In 65 innings as a starting pitcher, both at the end of the season and in some spot starts mid season, the surface numbers are even worse for Roark. He put up a 4.82 ERA that hides an even worse 5.29 FIP. Strangely enough, those increased strikeouts from Roark’s work as a reliever disappeared and his strikeout rate plummeted to 13%. He was still vulnerable to the long ball as a starter as his home run per fly ball rate went all the way up to 16.7% after a 7% rate last year. In a sense, everything that could have gone worse for Roark as a starter, did.

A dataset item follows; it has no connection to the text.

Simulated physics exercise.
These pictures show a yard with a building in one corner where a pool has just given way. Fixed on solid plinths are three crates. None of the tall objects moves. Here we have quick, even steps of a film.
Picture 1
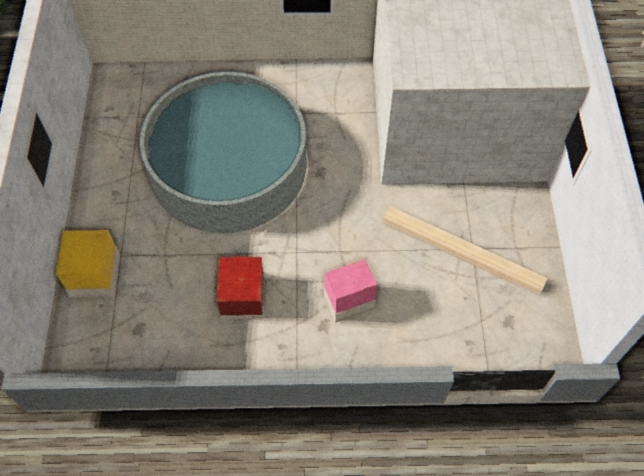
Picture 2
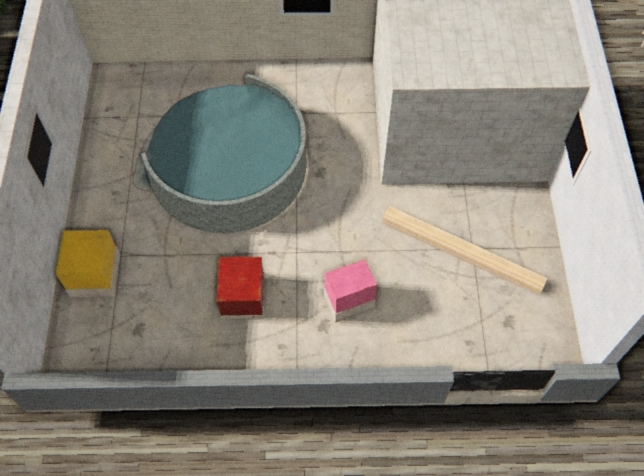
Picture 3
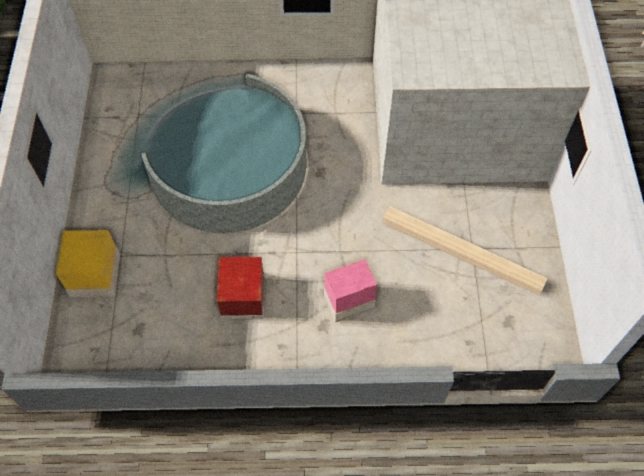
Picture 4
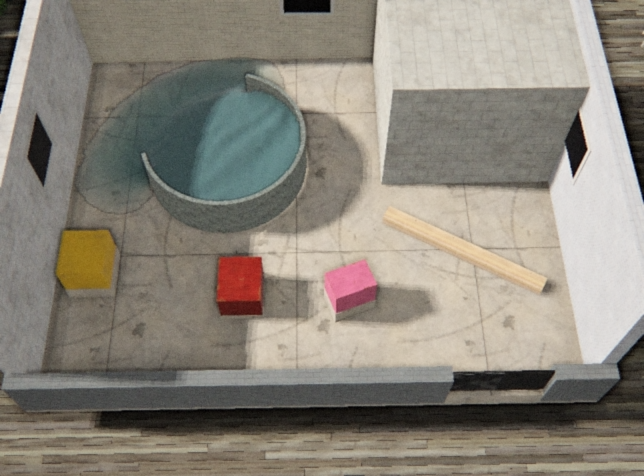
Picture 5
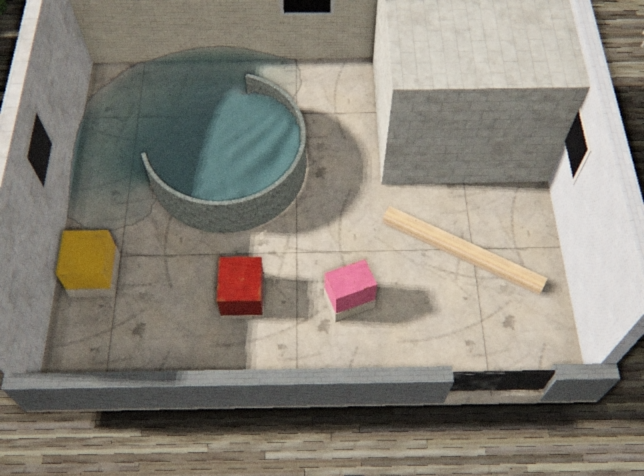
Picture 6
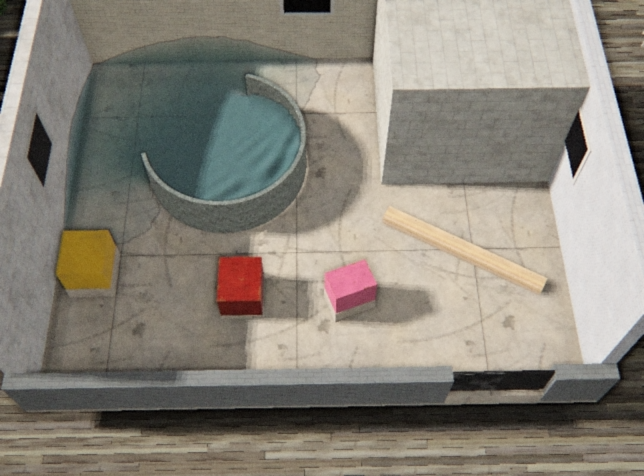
Walled yard with a round pool opening on its far left side, water pouring out and spreading across the back corner floor.
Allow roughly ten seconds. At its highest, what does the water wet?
The pink crate doesn't get caught by the water; the yellow crate gets caught by the water; the red crate gets caught by the water.
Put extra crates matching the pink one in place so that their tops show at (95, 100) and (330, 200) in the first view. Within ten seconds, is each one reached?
Becomes wet, is left dry.
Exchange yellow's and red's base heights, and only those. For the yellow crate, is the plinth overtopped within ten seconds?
I'd say the yellow crate gets swamped.
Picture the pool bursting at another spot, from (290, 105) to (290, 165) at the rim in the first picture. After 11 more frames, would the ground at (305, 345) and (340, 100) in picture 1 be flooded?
Going point by point, the first is high and dry and the second is waterlogged.
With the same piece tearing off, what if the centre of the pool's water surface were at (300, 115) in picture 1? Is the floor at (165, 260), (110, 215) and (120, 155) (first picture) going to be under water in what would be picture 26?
As listed: Under water, covered, flooded.
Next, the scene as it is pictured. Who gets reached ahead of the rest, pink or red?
Simply the red one.
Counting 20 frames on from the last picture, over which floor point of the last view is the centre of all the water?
At roughly (188, 154).
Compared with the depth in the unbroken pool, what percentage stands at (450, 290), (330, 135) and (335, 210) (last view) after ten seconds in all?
Estimate: 8, 10, 8 %.
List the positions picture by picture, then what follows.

In Roark’s last couple of starts, though, he looked more comfortable. Over those starts, he allowed only 2 earned runs in 13 innings of work to go along with 10 strikeouts. Now, that is certainly a small sample size and not something to bank on as his true talent level. But, Roark did make one noticeable change in those starts that could indicate better things to come. Prior to those two starts, the velocity bump Roark used out of the bullpen carried over to his starts. During the last two starts, his fastball velocity was around 92 MPH, the usual velocity for his fastball in his impressive 2014 season. That velocity drop can't be due to fatigue, Roark threw just over 100 innings. Rather, it appears that Roark made the decision to dial it down with the velocity.

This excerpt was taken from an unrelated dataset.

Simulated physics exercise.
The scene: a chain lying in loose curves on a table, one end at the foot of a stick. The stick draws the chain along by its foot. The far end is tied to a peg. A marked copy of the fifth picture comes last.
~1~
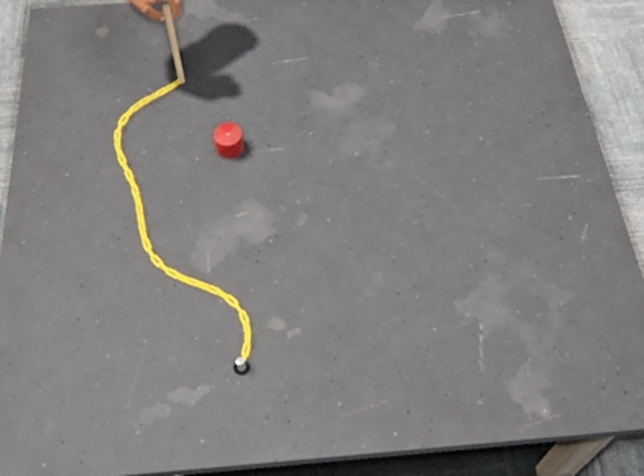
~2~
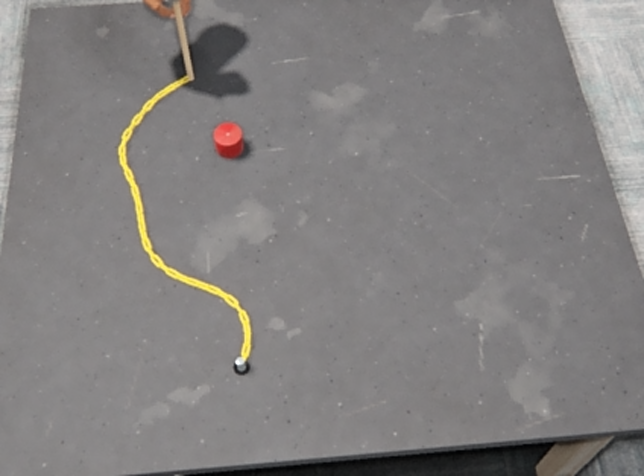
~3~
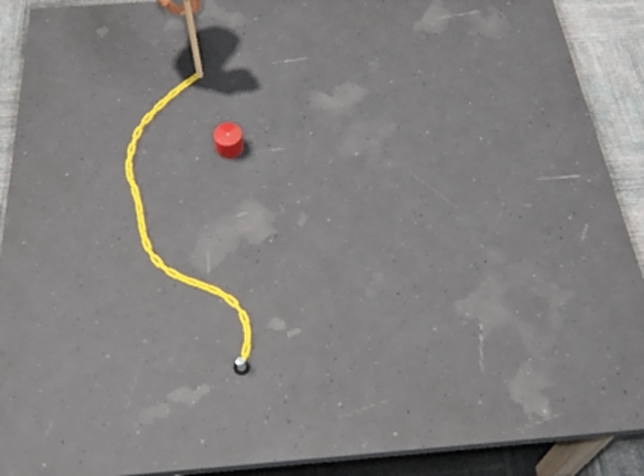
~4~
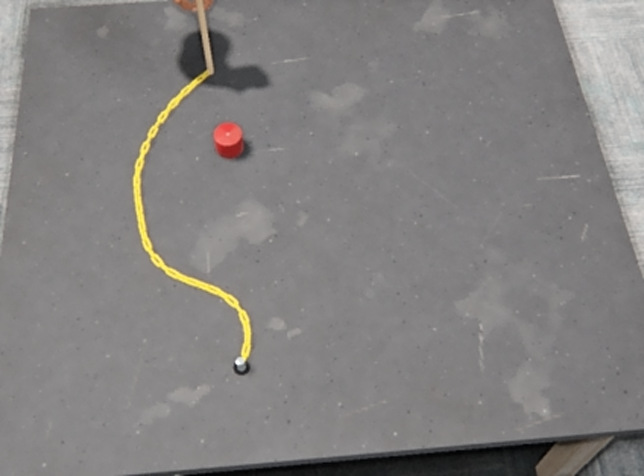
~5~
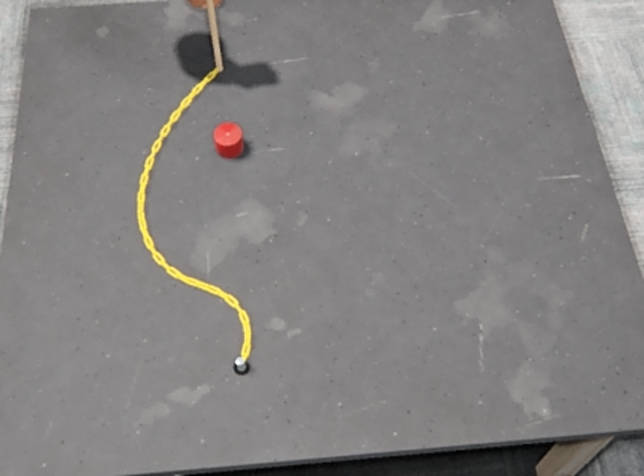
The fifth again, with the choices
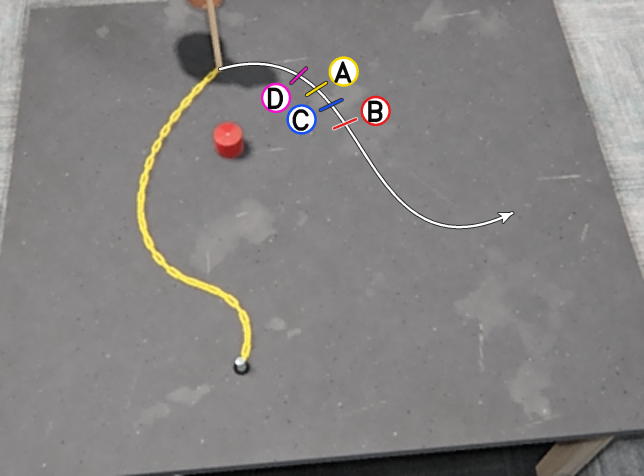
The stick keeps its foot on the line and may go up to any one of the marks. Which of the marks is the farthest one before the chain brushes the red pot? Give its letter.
It should halt at A.
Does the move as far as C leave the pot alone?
For that mark, no.
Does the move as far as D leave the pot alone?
Yes.
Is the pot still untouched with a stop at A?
Yes.
On the marked copy, A at (316, 89); B at (345, 124); C at (331, 105); D at (299, 76); the route from (220, 69) via (360, 147) to (512, 213).
Following A. Soon after the start, foot of the stick (257, 64), middle of the chain (163, 207).
Later, foot of the stick (293, 73), middle of the chain (175, 201).
In the end, foot of the stick (316, 90), middle of the chain (178, 200); nothing has been touched.
As for the rest, B brings the chain against the pot; C brings the chain against the pot; D is safe but short.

Perhaps the spike in velocity as a result of the bullpen role are to blame for Roark’s struggles. On the season, Roark threw all his pitchers harder, not only the fastball but also his changeup, slider, and curveball. While higher velocity is usually a good thing, higher velocity comes with consequences and it certainly did for Roark. The faster pitches Roark threw in 2015 moved differently from how the pitches moved in 2014. On the whole, he got less cut, less bite to his pitches, resulting in flatter offerings. Flatter offerings that resulted in more home runs. If Roark picked up on this and made a change, and his last two starts indicate he might have, perhaps 2015 will end up being outlier as well.

No matter where Roark ends up next season, the bullpen or the starting rotation, it would serve Roark well to hold down that role for the year to allow him to adapt appropriately. After his 2014 season, Roark has earned the chance to fight for his starting rotation spot. The key may come in the changes from those last two starts. Sitting 92 with the fastball rather than 94 and taking a little off the off speed pitches to induce more movement would turn Roark back into the pitcher Nationals fans saw in 2014. The heights of 2014 are likely unrepeatable career year, but smart money would be on Roark to bounce back in better shape than his 2015 season.

Previous 2015 Season Reviews:
Denard Span
Ian Desmond
Doug Fister
Jordan Zimmermann
Wilson Ramos
Ryan Zimmerman
Danny Espinosa
Yunel Escobar
Bryce Harper
Michael A Taylor
Jayson Werth
Gio Gonzalez
Max Scherzer


  1. Excellent analysis; wish The Post would do more on Roark. To me, the decline and injuries of Roark and Fister in 2015 were as much as anything the explanation for the decline of the Nats and ultimately Matt Williams' firing. Even a slightly better performance from either pitcher could have put the Nats in the 90-win category. I can't believe the Nats would be counting on Roark or Ross/Roark in 2016 to replace Jordan Zimmermann. So what's their plan? Right now they are a second place, 85-win team at best. Or am I off?

    1. The declines of Roark and Fister were somewhat predictable heading into 2015, which is why Rizzo went out and got Scherzer, I believe. Rizzo isn't done this offseason. You have seen him in play on some starters, so I wouldn't count the Nats out on a SP just yet. However, I'm not as down on a 4/5 of Roark/Ross. Don't forget how bad Stras was for most of last season. A full year of a healthy Stras plus an improved infield defense behind Roark/Ross(it was truly pretty horrible in 2015) might be able to pick up the slack from losing Zimmermann. Joe Ross is up next, so tune back in for his review!

  2. I guess I am impatient for quicker changes. And Stras is often hurt. I can't count on him for a whole season. He shows flashes of brilliance but hasn't sustained that over a whole season. I get what you're saying about improved infield. Bullpen better on paper too. I just want three reliable starters who keep us on winning streaks of 2-3 games or longer. At some point I'd love to read your sense of how we match up at this point in time with our division.